Alongside the contemporary interpretation of miniature art, Manisha became concerned with the kitsch art, a lot of which is around us. She took note of the bright colours, the visuals and images which took her down the memory lane and tended to get into her work but she says: "That is not the major part of my creation.

What is important to me is going back to the Indian tradition, bringing it back and linking it up with the modern mainstream."

How would she co-relate this going back and coming forward - like going to the temple and coming back home? "Diksha" on one had and kitsch art on the other?

"That indeed gives me a lot of strength," she says. "Going to Vedanta classes gives me strength to come back and paint. It gives me so much of peace. There are days when I do not paint at all. Other days I work from seven to eight hours at a stretch, and even with the child around, I can manage undisturbed."

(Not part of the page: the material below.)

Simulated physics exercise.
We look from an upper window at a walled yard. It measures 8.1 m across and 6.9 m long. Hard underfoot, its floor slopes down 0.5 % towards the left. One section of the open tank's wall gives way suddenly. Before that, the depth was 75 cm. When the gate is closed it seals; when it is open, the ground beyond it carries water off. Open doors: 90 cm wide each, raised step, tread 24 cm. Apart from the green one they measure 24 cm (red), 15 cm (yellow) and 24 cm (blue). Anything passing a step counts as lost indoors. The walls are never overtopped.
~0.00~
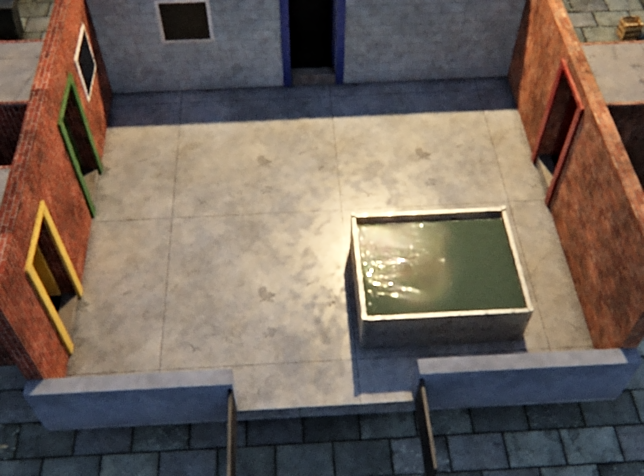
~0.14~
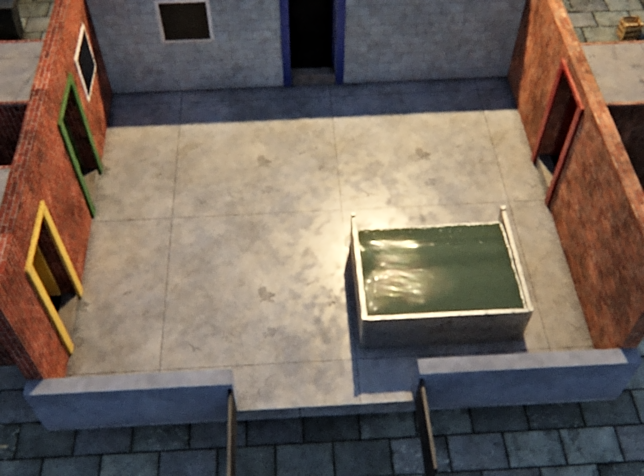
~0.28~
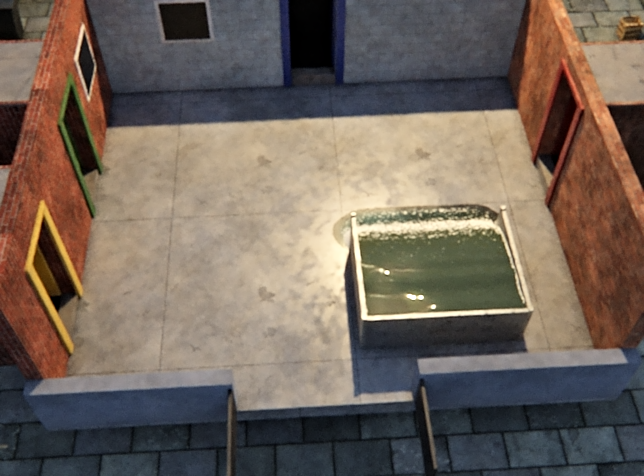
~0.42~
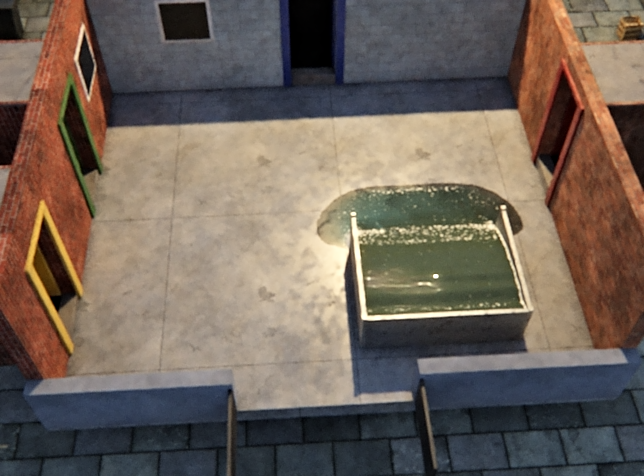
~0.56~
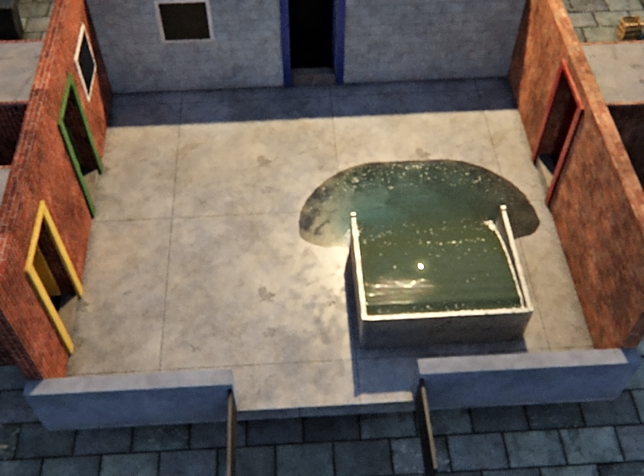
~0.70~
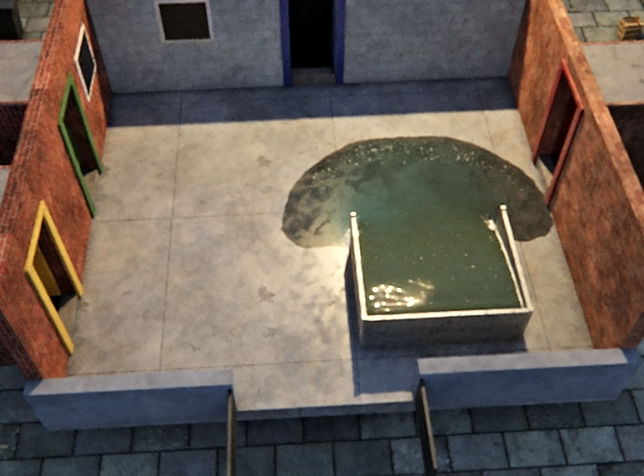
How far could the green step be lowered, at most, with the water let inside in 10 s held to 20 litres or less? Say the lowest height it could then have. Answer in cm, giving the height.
It could then stand at about 10 cm.
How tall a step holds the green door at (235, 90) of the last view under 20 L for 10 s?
Minimum: About 10.5 cm.
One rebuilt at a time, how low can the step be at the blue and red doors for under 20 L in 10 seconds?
About 22 cm at blue and 9.0 cm at red.
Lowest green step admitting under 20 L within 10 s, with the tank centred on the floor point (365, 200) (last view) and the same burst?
Then about 8.5 centimetres at the least.
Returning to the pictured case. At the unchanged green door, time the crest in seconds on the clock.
The level tops out around 7.0 s.
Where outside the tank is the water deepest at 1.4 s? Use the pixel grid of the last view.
At about pixel (387, 83).
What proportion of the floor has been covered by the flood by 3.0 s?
50 %.
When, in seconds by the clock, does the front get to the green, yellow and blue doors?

Asked about the essence of her art, she put it like this: "For me art is becoming nearer and nearer to what I want to do - and I am translating every activity of mine into painting. The life that surrounds me gets into my art. For me it is important to do well in every role - as a wife, a mother and an artist - but I don't deny myself anything in the process."

She does confess to making mistakes in the process of her work and if a work is not satisfactory she will discard it. "Admitting your mistake is the most important part of life. I draw boundaries for myself but very often I would like to step out of them. In fact if I am successful in breaking the boundaries with positive results, I will never look back."

Manisha Gera Baswani is one of our talented emerging artists, having shown in major Indian galleries and received prestigious scholarships and awards from Indian and foreign governments.

Her works were brought for the first time to South India by Apparao Galleries, Chennai.